Maximum electrocatalytic oxidation performance for formaldehyde in a combinatorial copper-palladium thin film library

Abstract

Formaldehyde electrocatalytic oxidation with an optimum activity at Cu-7.5at.% Pd was found by screening along the entire compositional spread using the flow-type scanning droplet cell microscopy. Thin film combinatorial libraries were deposited by sputter co-deposition. The crystallographic properties, surface microstructure and contact potential difference were investigated along the compositional spread using X-ray diffraction (XRD), scanning electron microscopy (SEM), scanning kelvin probe (SKP) and on define points by X-ray photoelectron spectroscopy (XPS).

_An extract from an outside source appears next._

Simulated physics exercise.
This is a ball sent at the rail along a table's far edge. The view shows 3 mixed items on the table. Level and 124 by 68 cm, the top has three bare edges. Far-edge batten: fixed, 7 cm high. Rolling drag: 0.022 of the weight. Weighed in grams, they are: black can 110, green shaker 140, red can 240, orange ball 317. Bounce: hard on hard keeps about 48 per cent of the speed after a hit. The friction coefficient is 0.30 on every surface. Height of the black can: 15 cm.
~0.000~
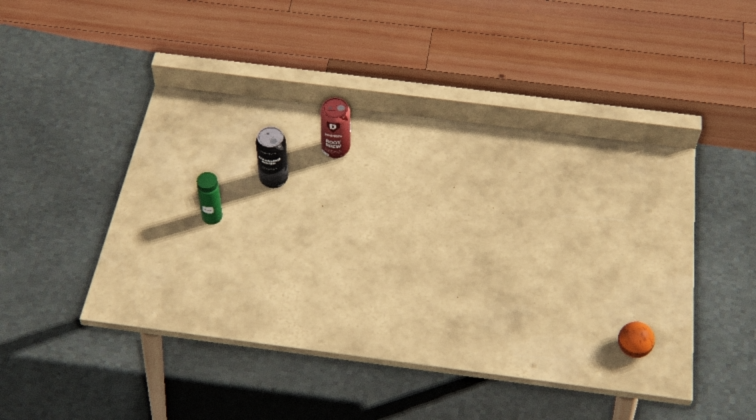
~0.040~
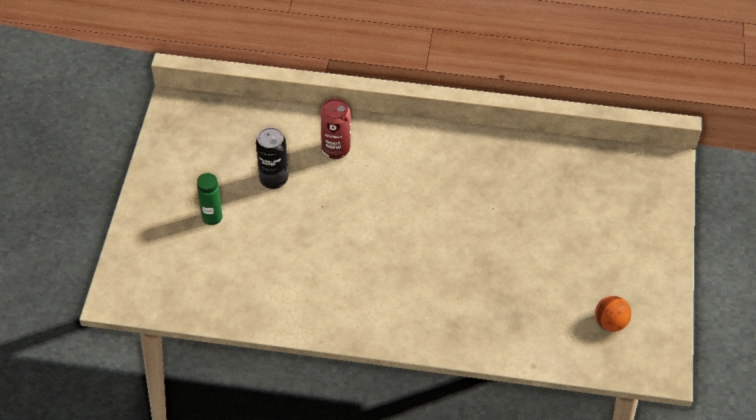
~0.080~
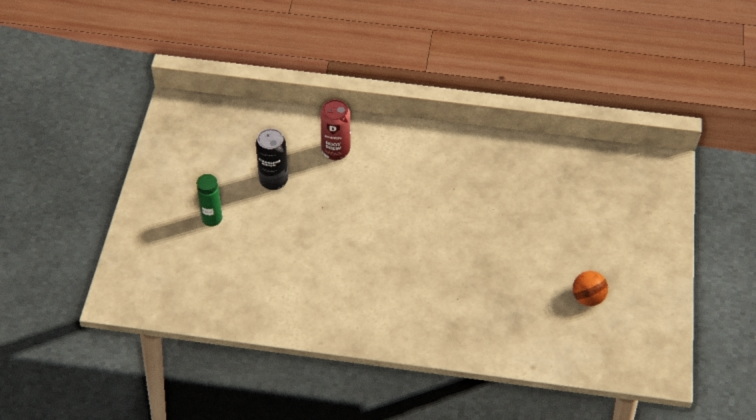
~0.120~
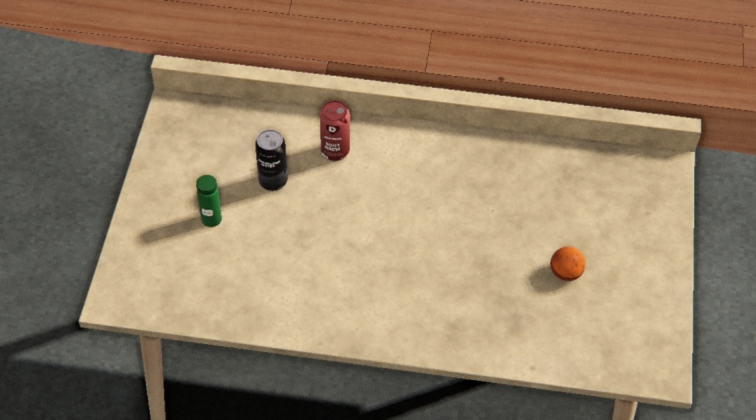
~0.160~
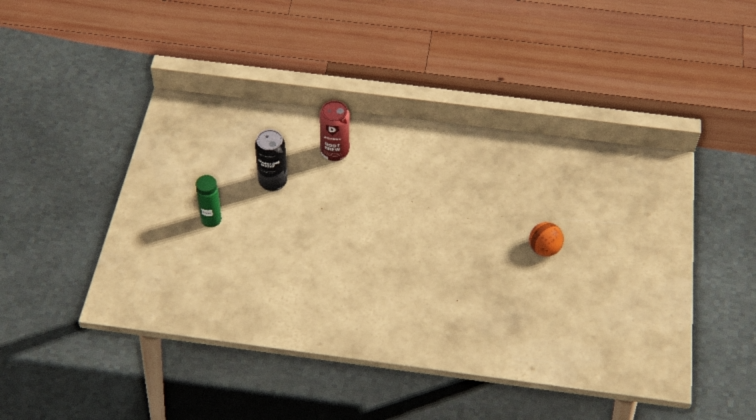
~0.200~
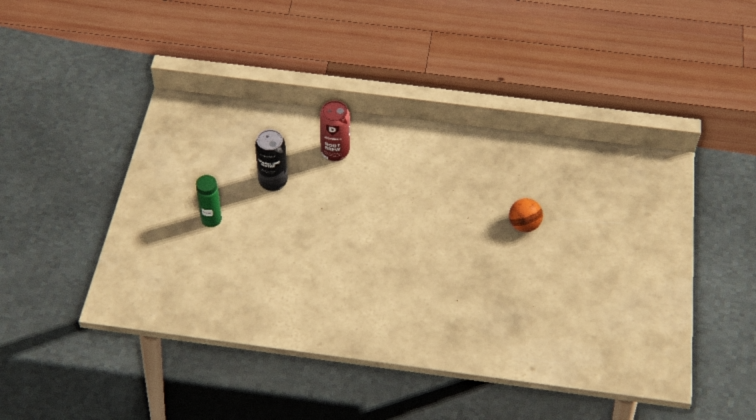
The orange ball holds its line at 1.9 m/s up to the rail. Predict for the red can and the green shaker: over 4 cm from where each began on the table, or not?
Red can - over, green shaker - not over.
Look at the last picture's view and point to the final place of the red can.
Around (239, 140).
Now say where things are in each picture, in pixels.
In the first picture, orange ball (636, 340); red can (336, 129); green shaker (210, 198).
In the second picture, orange ball (613, 314); black can (272, 159).
In the third picture, orange ball (590, 289); black can (272, 160).
In the fourth picture, orange ball (568, 264); black can (272, 161).
In the fifth picture, orange ball (546, 239); black can (271, 161).
In the sixth picture, orange ball (526, 215); red can (335, 132); green shaker (209, 201).
After 0.40 s, orange ball near (431, 129).
After 0.70 s, orange ball near (336, 152); red can 12° off upright near (303, 129).
After 1.10 s, orange ball near (286, 175); red can on its side near (255, 138); black can moved 4 cm.
In the end (2.1 s), toppled on the table, red can; not toppled but over 4 cm from the start, black can; green shaker under 4 cm from the start. At the end, from the last picture's camera, red can near (240, 140), green shaker near (209, 201).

The electrocatalytic oxidation was determined as a function of the Pd concentration along the thin film combinatorial libraries. The entire compositional spread (2.4–38.5at% Pd) showed the suitability for being implemented in the formaldehyde detection, which was evidenced by cyclic voltammetric measurements. The maximum response was obtained at a Pd content of 7.5at.% (ESHE=−0.35 V) with a current density value of 1.81mAcm−2. In the same compositional region, the most prominent drop in the contact potential difference values measured by SKP was present. The results were explained based on a synergistic effect of Pd concentration, surface properties and different electron density. Also, a good stability and reproducibility of the values were achieved, indicating the suitability of this material as catalyst for formaldehyde oxidation, e.g. in a sensor.